A dimostrarlo, c’è il fatto che Tokyo non aggredì mai l’Unione Sovietica per appoggiare gli alleati europei. Nonostante ciò l'11 dicembre 1941 anche Germania e Italia dichiararono guerra agli Stati Uniti. Perché lo fecero resta ancora un enigma.
CHE COSA SAREBBE SUCCESSO SE...
La battaglia di Pearl Harbor mise le premesse della sconfitta delle forze del Patto Roma-Berlino- Tokyo. Pearl Harbor determinò l’entrata nel conflitto di quella potenza che poi ne avrebbe segnato militarmente l’esito.
Negli Stati Uniti esisteva ancora un forte spirito isolazionista, e senza l’attacco giapponese l’entrata in guerra di Washington sarebbe stata ritardata.
A quel punto forse i giapponesi avrebbero avuto mano libera in Asia, mentre in Africa e in Europa gli italo-tedeschi non avrebbero dovuto preoccuparsi dell’intervento statunitense.
Per esempio non ci sarebbe stata l’Operazione Torch, con cui alla fine del 1942 le forze Alleate sbarcarono in Marocco e provocarono la definitiva sconfitta dell’Asse in Africa.
E da lì, quindi, le stesse truppe non avrebbero invaso la Sicilia nel luglio 1943, provocando il 25 di quel mese la caduta del regime fascista.
5. L'ordine di Hitler alla VI armata di non ritirarsi da Stalingrado
Tre milioni di soldati furono coinvolti nella battaglia di Stalingrado, probabilmente la più grande di tutta la storia.
Due milioni di questi finirono morti, feriti, dispersi o prigionieri.
Con quello scontro le sorti della Seconda guerra mondiale cambiarono, almeno sul fronte orientale, e l'iniziativa passò dai tedeschi ai russi.
La battaglia si svolse fra la fine di agosto del 1942 e il febbraio 1943 : Hitler decise che la conquista di Stalingrado, centro industriale sul Volga che portava il nome del dittatore sovietico, aveva un significato simbolico fondamentale.
Per questo, vi impiegò la VI armata del generale Friedrich Paulus, coperta ai lati da romeni, italiani (oltre 220mila), ungheresi e altri alleati. Stalin, per motivi opposti, la pensava nella stessa maniera: anche per lui Stalingrado non doveva cadere, a costo di trasformarsi in un inferno.
Lo scontro infuriò per mesi, casa per casa, con enormi perdite da ambo le parti. Quando i russi sfondarono i fronti sui due fianchi della città circondandola, una tenaglia si chiuse intorno alla VI armata di Paulus, con oltre 250mila militari intrappolati.
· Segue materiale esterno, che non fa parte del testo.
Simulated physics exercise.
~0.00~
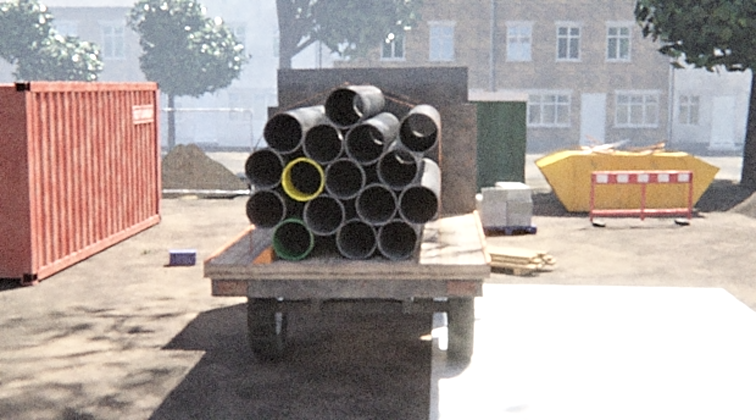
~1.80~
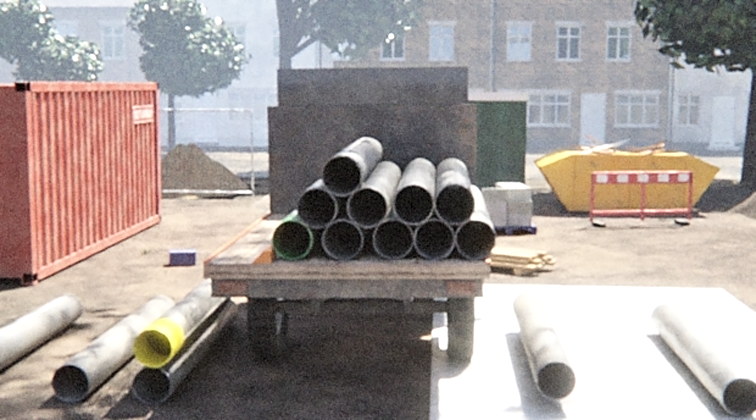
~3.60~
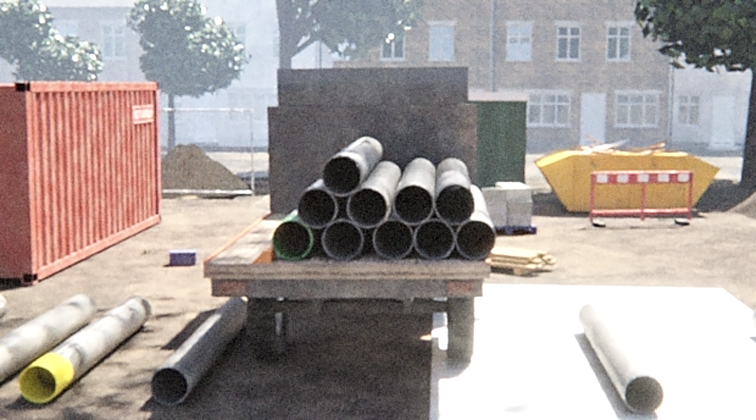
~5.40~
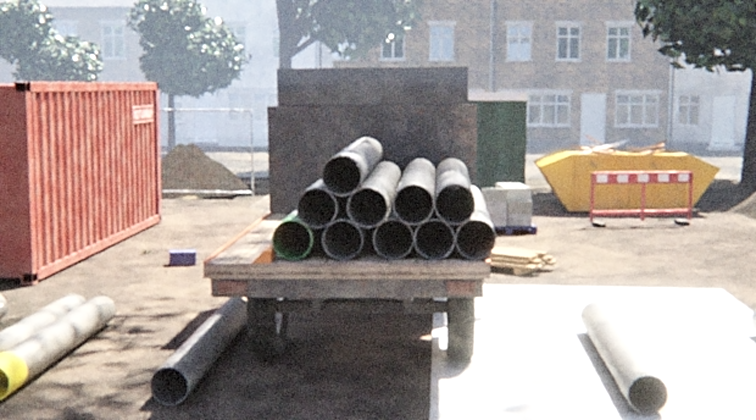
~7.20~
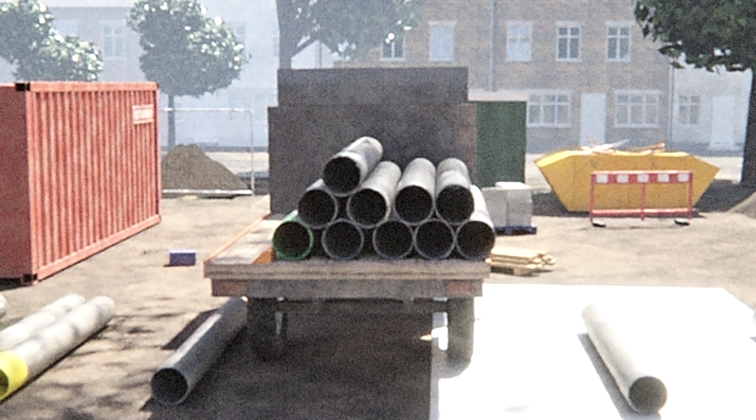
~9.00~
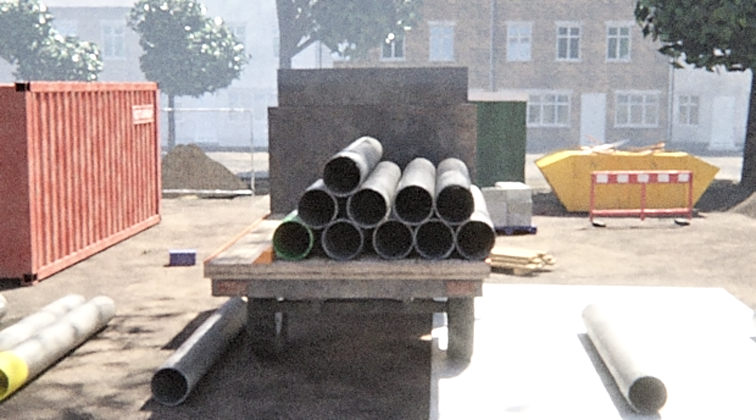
Plastic pipes stacked on a parked flatbed spilled off both sides once their straps were released, the yellow-marked one dropping to the left and rolling away until it lay still on the ground, while the green-marked one stayed aboard with the remaining pile.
Era il momento di ritirarsi. Anche perché alla città si avvicinavano le truppe del generale Erich von Manstein, per provare a congiungere le divisioni tedesche e salvare il salvabile.
Sarebbe stato possibile far sopravvivere una parte degli uomini, ma mentre il tentativo di von Manstein di spezzare l'accerchiamento non riuscì, le forze di Paulus rimasero inchiodate a Stalingrado per esplicito volere di Hitler, il quale diede ordine di resistere fino all'ultimo uomo.
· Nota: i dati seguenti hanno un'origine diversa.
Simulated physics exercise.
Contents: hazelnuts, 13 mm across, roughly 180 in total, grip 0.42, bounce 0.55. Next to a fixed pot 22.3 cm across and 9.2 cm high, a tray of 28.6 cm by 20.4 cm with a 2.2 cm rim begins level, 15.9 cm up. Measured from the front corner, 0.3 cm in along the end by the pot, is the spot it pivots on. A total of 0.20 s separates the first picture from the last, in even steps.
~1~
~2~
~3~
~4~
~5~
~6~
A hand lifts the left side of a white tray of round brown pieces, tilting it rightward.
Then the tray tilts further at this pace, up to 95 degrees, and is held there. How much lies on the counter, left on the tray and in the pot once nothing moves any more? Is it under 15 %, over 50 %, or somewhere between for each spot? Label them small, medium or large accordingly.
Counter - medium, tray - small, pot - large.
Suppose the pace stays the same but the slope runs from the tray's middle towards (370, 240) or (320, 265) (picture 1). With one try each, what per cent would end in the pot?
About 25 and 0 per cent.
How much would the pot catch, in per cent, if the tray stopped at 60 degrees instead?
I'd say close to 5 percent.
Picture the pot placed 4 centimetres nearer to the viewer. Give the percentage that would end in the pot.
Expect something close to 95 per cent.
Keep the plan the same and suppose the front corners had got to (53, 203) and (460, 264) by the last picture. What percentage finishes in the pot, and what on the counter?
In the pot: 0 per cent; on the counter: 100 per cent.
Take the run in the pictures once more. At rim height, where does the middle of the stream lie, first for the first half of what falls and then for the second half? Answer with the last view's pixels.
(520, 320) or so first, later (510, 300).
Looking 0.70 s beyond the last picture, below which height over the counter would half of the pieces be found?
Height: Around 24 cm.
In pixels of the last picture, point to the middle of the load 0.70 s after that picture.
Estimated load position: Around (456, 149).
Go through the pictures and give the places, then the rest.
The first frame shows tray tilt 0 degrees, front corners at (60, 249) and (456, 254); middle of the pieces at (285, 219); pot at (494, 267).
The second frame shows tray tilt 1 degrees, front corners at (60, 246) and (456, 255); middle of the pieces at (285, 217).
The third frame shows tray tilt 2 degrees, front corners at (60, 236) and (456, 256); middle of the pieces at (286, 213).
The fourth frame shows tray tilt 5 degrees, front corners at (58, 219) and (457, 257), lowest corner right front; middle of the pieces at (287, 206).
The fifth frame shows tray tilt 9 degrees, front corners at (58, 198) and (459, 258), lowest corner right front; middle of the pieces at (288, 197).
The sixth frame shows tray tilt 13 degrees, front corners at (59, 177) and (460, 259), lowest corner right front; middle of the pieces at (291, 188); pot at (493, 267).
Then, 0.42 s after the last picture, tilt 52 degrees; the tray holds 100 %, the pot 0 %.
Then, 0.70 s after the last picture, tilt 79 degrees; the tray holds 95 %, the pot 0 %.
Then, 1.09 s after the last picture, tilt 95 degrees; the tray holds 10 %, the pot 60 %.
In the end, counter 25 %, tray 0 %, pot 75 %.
Anzi, quando tutto era ormai perso, il Führer promosse Paulus feldmaresciallo. Temeva infatti che si facesse catturare vivo, e promuovendolo sperava che il suo onore gli impedisse la resa, visto che questa sorte non era fino a quel momento mai toccata a nessun ufficiale tedesco così alto in grado.
Per lui Hitler auspicava un suicidio da giocare almeno sul piano della propaganda. Ma Paulus, fino ad allora sempre ligio agli ordini, scelse di salvarsi e il 2 febbraio si consegnò ai sovietici.
Dei suoi uomini, centomila erano morti e altrettanti furono fatti prigionieri. La maggior parte non tornò mai più in Germania.
CHE COSA SAREBBE SUCCESSO SE...
Se Hitler avesse permesso di salvare i soldati della VI armata forse non sarebbe cambiato del tutto l’esito della guerra in Russia, ma certo ci sarebbero state delle conseguenze.
La più importante di ordine psicologico. Stalingrado fu la prima grande sconfitta tedesca, e la prima grande vittoria sovietica. Un risultato meno netto dell’annientamento di un’intera armata sarebbe stato gestito diversamente da entrambe le parti.
Anche perché i russi non riuscirono nel loro grande piano di accerchiare l’intero fronte sud. E i tedeschi dimostrarono di essere in grado di rispondere ai sovietici ancora nel 1943.
Se a quanto accadde si fosse aggiunta la disponibilità della VI armata e una condizione psicologica non appesantita da un sentimento di disfatta (cui da parte sovietica si contrapponeva il mito della grande guerra patriottica costruito proprio su Stalingrado) la resistenza tedesca sul fronte orientale sarebbe potuta durare più a lungo.